The Seventh Day Baptists organized their church in Waterford in 1784. As related in the History of New London (1860) by Frances Manwaring Caulkins:
The society of Sabbatarians, or seventh-day Baptists, of the Great Neck, Waterford, date their commencement from the year 1674. They remained for the space of a century, members of the Westerly and Hopkinton church, with which they first united, but were constituted a distinct church, Nov. 2d, 1784.
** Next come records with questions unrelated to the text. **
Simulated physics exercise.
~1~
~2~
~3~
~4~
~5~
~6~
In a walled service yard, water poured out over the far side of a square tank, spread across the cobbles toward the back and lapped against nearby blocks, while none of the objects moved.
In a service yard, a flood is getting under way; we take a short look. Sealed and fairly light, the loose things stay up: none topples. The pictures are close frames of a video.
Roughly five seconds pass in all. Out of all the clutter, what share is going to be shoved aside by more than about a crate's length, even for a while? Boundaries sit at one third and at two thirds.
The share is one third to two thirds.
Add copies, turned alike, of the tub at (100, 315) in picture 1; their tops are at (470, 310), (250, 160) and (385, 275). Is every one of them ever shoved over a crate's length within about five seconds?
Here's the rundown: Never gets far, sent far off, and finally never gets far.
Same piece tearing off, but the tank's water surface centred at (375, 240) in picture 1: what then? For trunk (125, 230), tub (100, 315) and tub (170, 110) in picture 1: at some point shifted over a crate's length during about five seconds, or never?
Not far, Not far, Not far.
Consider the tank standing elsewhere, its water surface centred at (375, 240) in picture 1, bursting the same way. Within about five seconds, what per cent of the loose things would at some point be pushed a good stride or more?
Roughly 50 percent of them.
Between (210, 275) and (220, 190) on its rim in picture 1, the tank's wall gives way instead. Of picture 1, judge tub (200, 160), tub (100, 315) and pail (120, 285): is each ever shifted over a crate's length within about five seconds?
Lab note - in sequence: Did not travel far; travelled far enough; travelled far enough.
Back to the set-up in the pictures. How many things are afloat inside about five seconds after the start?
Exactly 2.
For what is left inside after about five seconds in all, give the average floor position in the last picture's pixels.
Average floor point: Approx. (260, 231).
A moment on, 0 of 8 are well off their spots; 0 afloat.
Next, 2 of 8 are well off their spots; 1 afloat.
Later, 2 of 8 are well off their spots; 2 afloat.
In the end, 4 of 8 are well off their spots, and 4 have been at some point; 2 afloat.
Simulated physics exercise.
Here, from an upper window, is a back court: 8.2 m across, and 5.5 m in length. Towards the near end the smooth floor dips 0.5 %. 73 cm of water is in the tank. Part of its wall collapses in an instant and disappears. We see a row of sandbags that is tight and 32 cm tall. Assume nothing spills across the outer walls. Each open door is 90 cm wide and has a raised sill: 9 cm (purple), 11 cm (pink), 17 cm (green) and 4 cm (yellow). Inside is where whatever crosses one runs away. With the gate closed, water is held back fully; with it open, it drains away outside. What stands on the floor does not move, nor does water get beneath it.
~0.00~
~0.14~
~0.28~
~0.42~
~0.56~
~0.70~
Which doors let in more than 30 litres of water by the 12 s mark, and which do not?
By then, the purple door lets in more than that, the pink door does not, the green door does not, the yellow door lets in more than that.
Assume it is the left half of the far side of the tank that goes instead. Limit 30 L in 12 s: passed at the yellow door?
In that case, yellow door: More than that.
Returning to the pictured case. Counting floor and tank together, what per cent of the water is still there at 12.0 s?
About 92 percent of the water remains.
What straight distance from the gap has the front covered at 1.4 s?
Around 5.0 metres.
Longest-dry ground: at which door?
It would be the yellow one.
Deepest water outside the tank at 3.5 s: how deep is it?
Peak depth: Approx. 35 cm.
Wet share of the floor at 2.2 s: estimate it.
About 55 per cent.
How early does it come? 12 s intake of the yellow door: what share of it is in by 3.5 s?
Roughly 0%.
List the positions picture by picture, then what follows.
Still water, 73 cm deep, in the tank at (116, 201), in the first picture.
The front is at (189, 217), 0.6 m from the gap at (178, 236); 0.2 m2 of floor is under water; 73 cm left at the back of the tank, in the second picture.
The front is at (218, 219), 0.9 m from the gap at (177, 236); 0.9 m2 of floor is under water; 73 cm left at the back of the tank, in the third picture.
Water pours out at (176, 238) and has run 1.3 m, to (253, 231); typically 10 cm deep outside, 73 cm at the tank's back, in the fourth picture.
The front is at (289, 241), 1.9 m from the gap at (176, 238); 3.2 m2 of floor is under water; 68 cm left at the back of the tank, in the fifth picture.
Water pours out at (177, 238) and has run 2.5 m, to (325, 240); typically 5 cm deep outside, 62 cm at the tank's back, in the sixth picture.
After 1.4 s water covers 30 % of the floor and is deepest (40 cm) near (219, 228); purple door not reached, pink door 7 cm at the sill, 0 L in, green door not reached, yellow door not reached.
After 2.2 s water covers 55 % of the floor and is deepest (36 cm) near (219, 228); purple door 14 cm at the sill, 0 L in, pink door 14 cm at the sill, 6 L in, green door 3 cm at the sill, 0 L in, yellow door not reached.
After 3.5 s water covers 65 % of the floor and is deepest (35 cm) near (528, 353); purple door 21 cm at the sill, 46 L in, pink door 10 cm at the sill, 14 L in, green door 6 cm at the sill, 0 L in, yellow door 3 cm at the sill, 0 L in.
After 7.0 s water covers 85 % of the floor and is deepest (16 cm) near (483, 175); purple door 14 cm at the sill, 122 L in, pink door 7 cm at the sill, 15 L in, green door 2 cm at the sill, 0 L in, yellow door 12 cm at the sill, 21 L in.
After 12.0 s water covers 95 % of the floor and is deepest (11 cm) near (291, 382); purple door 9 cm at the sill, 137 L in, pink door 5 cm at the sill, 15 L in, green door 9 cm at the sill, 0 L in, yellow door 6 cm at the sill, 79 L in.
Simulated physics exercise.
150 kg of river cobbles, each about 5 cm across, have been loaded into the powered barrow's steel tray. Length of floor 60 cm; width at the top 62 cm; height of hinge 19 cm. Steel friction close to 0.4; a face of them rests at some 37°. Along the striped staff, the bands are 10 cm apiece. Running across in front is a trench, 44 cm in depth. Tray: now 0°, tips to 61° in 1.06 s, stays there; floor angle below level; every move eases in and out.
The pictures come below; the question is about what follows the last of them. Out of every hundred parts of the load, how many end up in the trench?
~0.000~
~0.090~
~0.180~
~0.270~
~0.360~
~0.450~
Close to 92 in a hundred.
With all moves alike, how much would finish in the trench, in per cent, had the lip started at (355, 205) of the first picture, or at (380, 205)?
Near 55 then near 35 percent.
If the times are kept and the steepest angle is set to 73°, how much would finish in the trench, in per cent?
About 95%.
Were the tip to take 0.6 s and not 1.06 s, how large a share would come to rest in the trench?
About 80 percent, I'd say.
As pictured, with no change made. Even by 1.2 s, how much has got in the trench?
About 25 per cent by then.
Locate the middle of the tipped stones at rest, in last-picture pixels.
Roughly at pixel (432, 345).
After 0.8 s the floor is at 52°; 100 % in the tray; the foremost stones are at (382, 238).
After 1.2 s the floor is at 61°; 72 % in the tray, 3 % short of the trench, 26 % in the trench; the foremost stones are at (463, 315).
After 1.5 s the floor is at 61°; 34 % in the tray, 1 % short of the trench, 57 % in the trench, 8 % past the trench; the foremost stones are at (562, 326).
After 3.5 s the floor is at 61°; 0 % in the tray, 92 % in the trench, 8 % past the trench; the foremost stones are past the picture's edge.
Rev. William L. Burdick, in his history of “The Eastern Association” that appeared in Vol. II of Seventh Day Baptists in Europe and America (1910), quotes from an article by Prof. Wm. A. Rogers that appeared in the Seventh-day Baptist Quarterly:
The Church has had three places of worship. The first was built in 1710, and was situated on the brow of the hill on the east side of the Neck. and. seems to have been owned jointly with the First-day Baptist Church. The second meeting-house built by the Church was situated just north of the present one, and on the opposite side of the road. It was built in 1816; and it cost $859 more than the amount previously raised by subscription. The pews were sold Dec. 24. 1816, to meet this indebtedness. The present house of worship was built in 1860, upon the present location, and upon land donated by Dea. David Rogers. It cost $1,989.
The present address of the church is 206 Great Neck Road in Waterford.